Cromwell’s sparring with Anne Boleyn was in its tentative stages as “Wolf Hall” unfolded. Now she is queen — or, as the new book’s cynics put it, “Anne, the queen that is now.” And Cromwell’s dealings with her are “chary, uncertain, and fraught with distrust.” Anne insists on mispronouncing his name as “Cremuel” when she gives him orders. Cromwell follows those orders only as far as he cares to; he knows that her status is precarious, since the king’s eye has again begun to wander. When Anne arrogantly announces to Cromwell that “Since my coronation there is a new England” and that “it cannot subsist without me,” he typically keeps his rejoinder to himself. And it is typically brisk and brutal.
“Not so, madam, he thinks,” Ms. Mantel writes. “If need be, I can separate you from history.”
“Bring Up the Bodies” explains how he does it. But as anyone who can’t get enough of Ms. Mantel will be glad to know, this book is only the second in what will be a trilogy.
“Bring Up the Bodies” begins in September 1535 and spans less than a year. But the period is enormously eventful, especially when it comes to Henry’s much scrutinized dealings with women. Katherine of Aragon is said to be dying, and what will become of Anne if that happens? Each woman has borne a female child, but Henry is desperate for a male heir. (“Careful, madam,” Anne is told as she bathes, “do not wash away a Prince of Wales.”) When Henry is thought dead after an accident, it is suddenly understood that no succession plan exists.
And Henry has become smitten with Jane Seymour, whose family home is Wolf Hall, and who is described in this book with wonderfully elliptical malice. “She is a plain young woman with a silvery pallor, a habit of silence and a trick of looking at men as if they represent an unpleasant surprise,” Cromwell thinks at first. He will come to understand how cunning and dangerous she may be before Anne’s reign is over.
“Bring Up the Bodies” is beautifully constructed, even though there will be moments when it seems confusing. It hardly helps that the list of its dramatis personae is broken down into categories: “The Cromwell Household,” “The Dead,” “The King’s Family,” “The King’s Other Family,” “The Howard and Boleyn Families,” “The Seymour Family of Wolf Hall,” “The Courtiers,” “The Clerics,” “The Officers of State,” “The Ambassadors,” “The Reformers,” “The ‘Old Families’ With Claims to the Throne” and “At the Tower of London.”

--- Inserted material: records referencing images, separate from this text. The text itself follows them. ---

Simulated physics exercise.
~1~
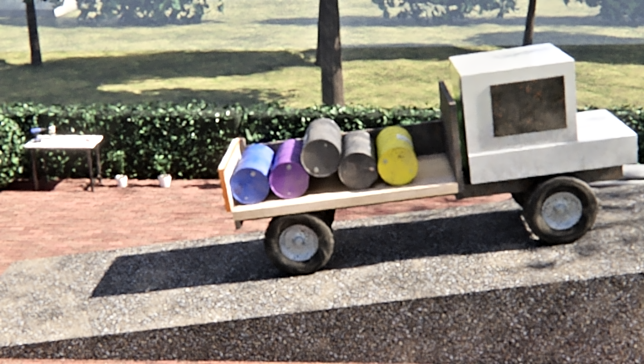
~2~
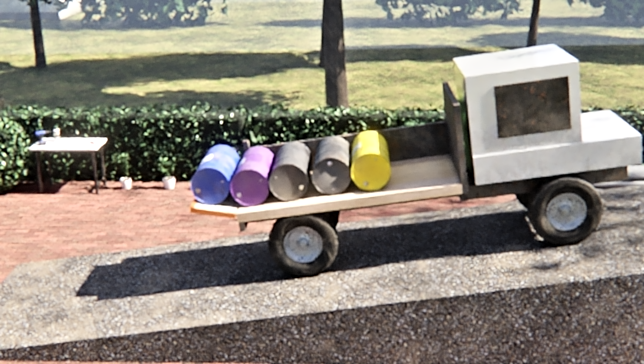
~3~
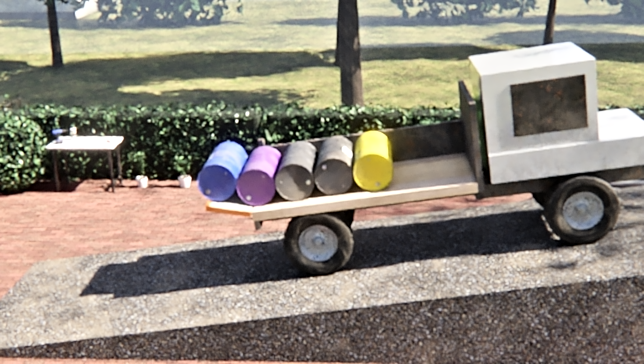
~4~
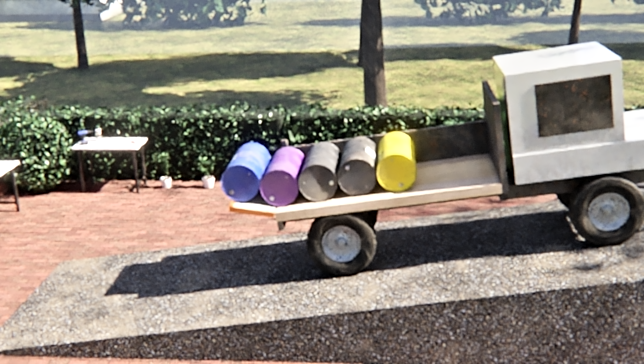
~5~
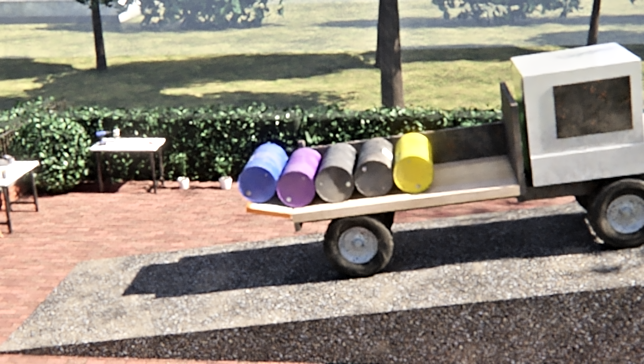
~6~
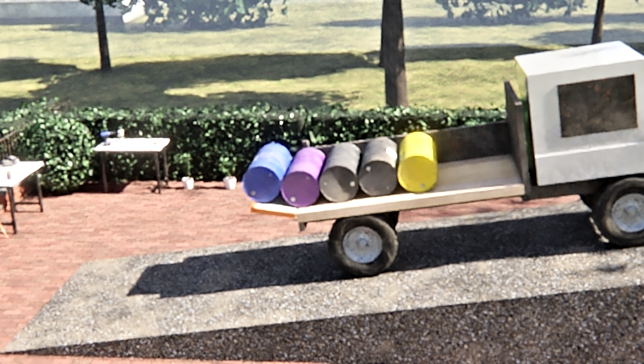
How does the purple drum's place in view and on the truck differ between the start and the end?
At the end the purple drum is slightly farther right and a little lower in view, because the view has shifted. On the truck itself it has moved back, from almost above the rear wheel to left of it.
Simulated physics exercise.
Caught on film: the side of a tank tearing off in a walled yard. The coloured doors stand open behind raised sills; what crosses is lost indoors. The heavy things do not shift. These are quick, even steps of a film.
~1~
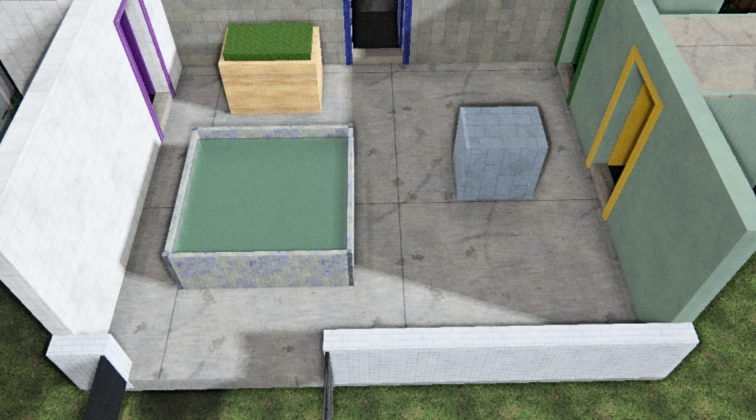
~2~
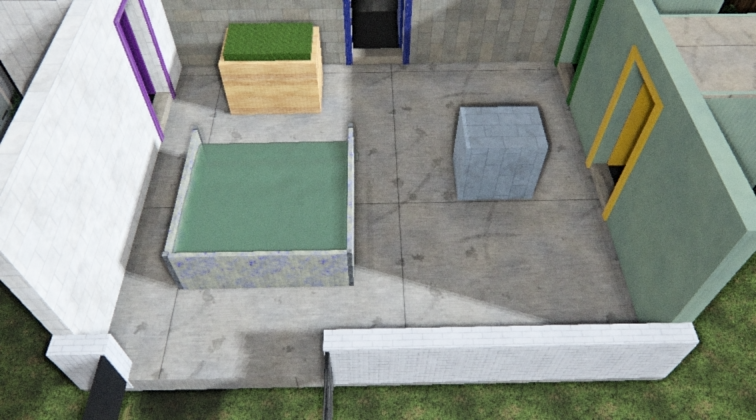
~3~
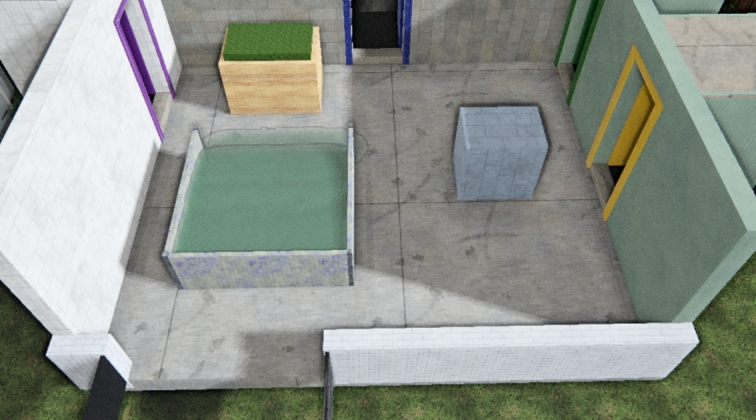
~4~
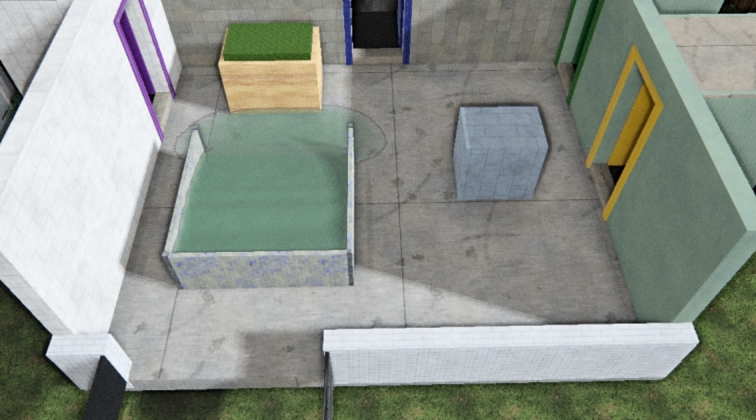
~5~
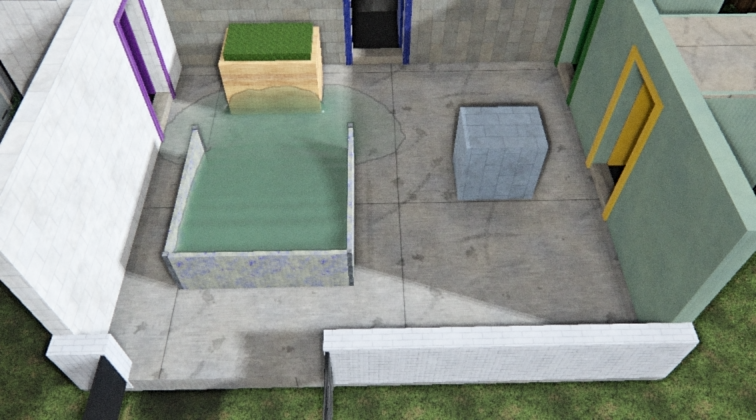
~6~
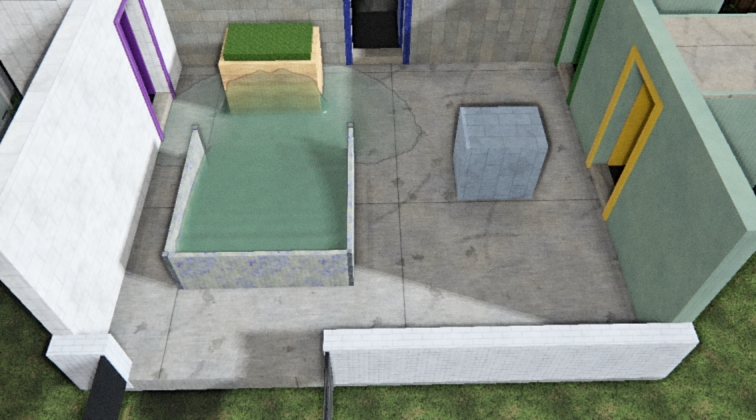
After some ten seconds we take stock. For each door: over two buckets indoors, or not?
In the end: The purple door lets in a lot; the green door lets in a lot; the blue door lets in a lot; the yellow door admits no more than that.
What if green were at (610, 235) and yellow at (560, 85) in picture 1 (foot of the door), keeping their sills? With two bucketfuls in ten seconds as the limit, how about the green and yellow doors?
One by one: The green door holds, the yellow door lets more in.
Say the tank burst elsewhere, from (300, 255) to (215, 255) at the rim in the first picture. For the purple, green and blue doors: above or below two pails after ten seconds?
Then: The purple one keeps below it, the green one keeps below it, the blue one holds.
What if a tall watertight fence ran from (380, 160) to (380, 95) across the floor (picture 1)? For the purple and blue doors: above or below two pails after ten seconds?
One by one: Purple door is over, blue door is over.
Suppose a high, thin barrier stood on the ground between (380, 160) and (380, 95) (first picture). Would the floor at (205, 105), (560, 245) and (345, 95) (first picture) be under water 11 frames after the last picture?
As listed: Wet, no water, under water.
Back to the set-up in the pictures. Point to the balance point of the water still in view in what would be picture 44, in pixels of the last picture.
Around (358, 158).
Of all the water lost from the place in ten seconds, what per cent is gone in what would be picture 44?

Dread is one appropriate response to a list like that. But it proves delightful to watch and anticipate how Ms. Mantel steers them all into and out of Cromwell’s view, follows his canny assessments of how to play them off against one another and lays out the affronts for which they will later pay dearly. He will do his impressive best to exact revenge for every slight.
At one point in “Bring Up the Bodies” Cromwell literally plays chess. Throughout the book he plays it figuratively, and Ms. Mantel’s descriptions of his calculations are often exquisite. As the drama mounts and the lines of fate are drawn, Cromwell gives this parcel of advice to a protégé:
“Once you have exhausted the process of negotiation and compromise, once you have fixed on the destruction of an enemy, that destruction must be swift and it must be perfect. Before you even glance in his direction, you should have his name on a warrant, the ports blocked, his wife and friends bought, his heir under your protection, his money in your strong room and his dog running to your whistle. Before he wakes in the morning, you should have the ax in your hand.”
It takes no complex grasp of genealogy or English royalty (“the Plantagenets were kings once and they think they will kings be again; they think the Tudors are an interlude”) to grasp the elegant beauty of that passage. What may be more mysterious is why a trilogy centered on a man as cruel as “Cremuel” has so much appeal.
But Ms. Mantel makes Cromwell a wholly unexpected figure: self-made, belligerent because he had no choice, obsessed by abstract power as much as the actual kind, and confident in his ability to control and fathom what others are thinking. He is wise enough to know that being Henry’s henchman, fixer and stand-in (he even ghostwrites a love letter as Henry courts Jane) is a mixed blessing. So as “Bring Up the Bodies” tightens its focus suspensefully — in ways that explain what that cryptic title means — Cromwell’s confidence is shaken.
He left a trail of enemies through “Wolf Hall,” though the strongest of them — like Thomas More, saintly in many versions of these events but skewered in Ms. Mantel’s — did not survive Cromwell’s machinations. Now Cromwell has made too many new ones. He must co-opt the Seymours, and contrive who knows what else, if he is to last much longer in England’s good graces.
So he quails, but only for a moment. He turns his face away from scrutiny. But then he smiles that implacable smile and proposes a toast to his health, in a moment that could not be more ominous. That ironic ending will be no cliffhanger for anyone even remotely familiar with Henry VIII’s trail of carnage. But in “Bring Up the Bodies” it works as one. The wonder of Ms. Mantel’s retelling is that she makes these events fresh and terrifying all over again.